I cant understand wtf the point of the article is. They make it seem as if the company was in some way picked on by the mighty google. Point being, they were committing FRAUD, don't let words like 'Arbitrage' confuse you. Its plain and simple fraud, you try to get around the system with dishonesty, you get shutdown. The real scary part of this whole article though was that VC FIRMS invested in it!!! WTF?
Where is the fraud? They bought legitimate keywords and sent the traffic to sites with more ads.
It's pretty much the business models of tens of thousands of web properties, just boiled down (no content) and refined (automated on a mass-scale) into something that makes them millions.

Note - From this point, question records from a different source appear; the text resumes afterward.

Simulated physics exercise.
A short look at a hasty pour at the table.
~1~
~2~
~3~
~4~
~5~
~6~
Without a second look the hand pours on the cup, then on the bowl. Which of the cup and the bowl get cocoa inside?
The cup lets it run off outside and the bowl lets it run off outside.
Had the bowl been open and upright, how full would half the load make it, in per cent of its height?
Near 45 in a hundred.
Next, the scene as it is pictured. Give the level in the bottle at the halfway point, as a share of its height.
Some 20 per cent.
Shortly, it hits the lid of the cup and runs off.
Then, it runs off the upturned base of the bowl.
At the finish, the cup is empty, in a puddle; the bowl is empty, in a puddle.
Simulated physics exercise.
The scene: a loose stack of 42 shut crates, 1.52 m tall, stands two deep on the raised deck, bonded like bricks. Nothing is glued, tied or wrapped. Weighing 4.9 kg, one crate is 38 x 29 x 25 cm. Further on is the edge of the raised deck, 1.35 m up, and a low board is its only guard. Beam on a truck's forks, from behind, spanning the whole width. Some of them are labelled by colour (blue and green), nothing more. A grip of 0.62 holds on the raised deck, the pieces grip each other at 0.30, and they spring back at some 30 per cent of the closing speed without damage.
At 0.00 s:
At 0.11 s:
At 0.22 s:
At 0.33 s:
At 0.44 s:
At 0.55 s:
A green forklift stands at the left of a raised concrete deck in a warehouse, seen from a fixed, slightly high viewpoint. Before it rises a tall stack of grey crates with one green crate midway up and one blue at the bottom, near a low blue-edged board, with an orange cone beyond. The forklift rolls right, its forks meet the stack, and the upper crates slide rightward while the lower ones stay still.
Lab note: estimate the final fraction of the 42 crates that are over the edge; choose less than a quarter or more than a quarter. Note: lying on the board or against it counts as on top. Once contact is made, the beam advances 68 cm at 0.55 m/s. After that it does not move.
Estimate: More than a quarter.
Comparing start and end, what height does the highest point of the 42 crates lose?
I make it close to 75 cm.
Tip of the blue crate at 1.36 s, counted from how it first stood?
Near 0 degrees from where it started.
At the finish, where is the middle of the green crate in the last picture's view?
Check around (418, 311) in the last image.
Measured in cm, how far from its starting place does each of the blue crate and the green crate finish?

Hey man, if people are doing it, it does make it right. My definition of fraud is gaming the system as they did, and using it in a way that was not meant to be used to get $$. It happens in all industries and it can drive a company into the ground(close up shop)
Lots of comments about being a parasite, adding no value, and that he deserved it... but I don't see it that way. Sure, it was "obvious" that it would eventually get shut down, but he built a $100 million/year business out of it... and knew that it was going to be short lived. I respect his plans to flip it into a legitimate business. If Google had not shut it down for about 6 months more, Geosign might have become a major player.
The most stupid thing for a company to do is to get in the way of a giant, or for a consultancy to have a single customer.
Wasn't this predictable?
How many startups are out there that "do X like Y company, except our pricing model is better"? With such a subtle difference, really, shame on those who are taken by surprise when the giant pounces.